Kriminalhauptkommissar Adam Raczek wird nach Slubice gerufen, wo bei der Entsorgung von Schutt die Leiche der Bauingenieurin Daniela Nowak gefunden wurde. Die Ermittlungen führen ihn zu einer Baustelle nach Cottbus. Dort trifft er auf seine ehemalige Kollegin Alexandra Luschke (Gisa Flake, 36). Das Opfer arbeitete für Karl Winkler (Sven-Eric Bechtolf, 63), der im Rahmen eines großen Bauprojekts einen ganzen Häuserblock saniert. Unklar ist zunächst, wo und warum die Frau zu Tode gekommen ist. Fest steht, ihre Wohnung in Frankfurt (Oder) wurde kurz vor ihrem Tod durchsucht.

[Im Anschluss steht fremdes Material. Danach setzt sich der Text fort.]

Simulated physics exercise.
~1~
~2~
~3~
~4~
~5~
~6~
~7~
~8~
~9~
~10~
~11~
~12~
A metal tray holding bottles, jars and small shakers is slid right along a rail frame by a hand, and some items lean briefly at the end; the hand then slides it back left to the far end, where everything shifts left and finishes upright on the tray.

Eine erste Spur führt Raczek zu einem Mietwagen, der im Tatzeitraum vor der Wohnung des Opfers gesehen wurde. Doch die Mieterin Maja Spielmann (Orit Nahmias, geb. 1977) und ihr Vater Zvi (Dov Glickmann, 71) aus Israel behaupten, mit Nowak verabredet gewesen zu sein, sie aber nicht angetroffen zu haben. Angeblich soll sie wichtige Dokumente im Zusammenhang mit einem Restitutionsanspruch, den Zvi Spielmann geltend macht, gehabt haben. Die Besitzverhältnisse des Hauses, das Zvis Vater gebaut hatte, sind fast 80 Jahre nach Kriegsende nicht geklärt. Elisabeth Behrend (Monika Lennartz, 83), die in dem Haus aufgewachsen ist, und ihr Sohn Jakob (Heiko Raulin, 49) erklären, dass sie die rechtmäßigen Besitzer sind und ebenfalls Kontakt zu Nowak hatten. Das scheinen auch Dokumente zu belegen, die während den Ermittlungen auftauchen und sich im Besitz des Opfers befanden. Hat Nowak die beiden Familien gegeneinander ausgespielt?
Lohnt sich das Einschalten?
Absolut! Nicht nur, weil der Fall beweist, dass die Figur Adam Raczek auch ohne Olga Lenski funktioniert. Der Film beschäftigt sich thematisch mit der Restitution einer Immobilie. Also die Rückgabe eines Hauses, welches während der NS-Zeit einem jüdischen Eigentümer entzogen wurde. Allerdings bildet die Restitution nur den Rahmen der Handlung: "Eigentlich geht es in dem 'Polizeiruf 110' um Schuld und das Bedürfnis der Deutschen nach Versöhnung und die Schwierigkeit der ersten Holocaust-Generation, dies zu leisten", erklärt Regisseur Dror Zahavi (62) dem Sender.
Schuldgefühle schweben wie ein Damoklesschwert über den Protagonisten. Lang gehütete Geheimnisse und schmerzhafte Erinnerungen werden in den knapp 90 Minuten reichlich zutage gefördert. Zvi Spielmann leidet besonders unter der Rückkehr in seine alte Heimat. Er hatte sich eigentlich geschworen, keinen Fuß mehr auf deutschen Boden zu setzen, nachdem seine ganze Familie von den Nazis umgebracht wurde. Der israelische Schauspielstar Dov Glickmann schafft es, mit nur einem Blick diesen Schmerz und die innere Zerrissenheit zu transportieren. Scham, Trauer und Mitgefühl – einige Szenen sind eine emotionale Achterbahnfahrt.
Auch Raczek wird in Cottbus mit alten Erinnerungen konfrontiert. Zum Glück kann er auf Kollegin Alexandra Luschke, gespielt von Gisa Flake, bauen. Großartig harmonieren die beiden Darsteller vor der Kamera – glaubhaft transportieren sie die Nostalgie, die die beiden Figuren umgibt. Leider ist Luschke nur im "Polizeiruf 110: Hermann" als Raczeks Partnerin zu sehen. Die Nachfolge von Lenski übernimmt André Kaczmarczyk (geb. 1986), der in diesem Fall allerdings noch nicht zu sehen ist. Wann der neue Kommissar in Brandenburg auf Verbrecherjagd geht, ist noch nicht klar. Bleibt abzuwarten, ob er genauso gut mit Lucas Gregorowicz harmonisiert wie Gisa Flake.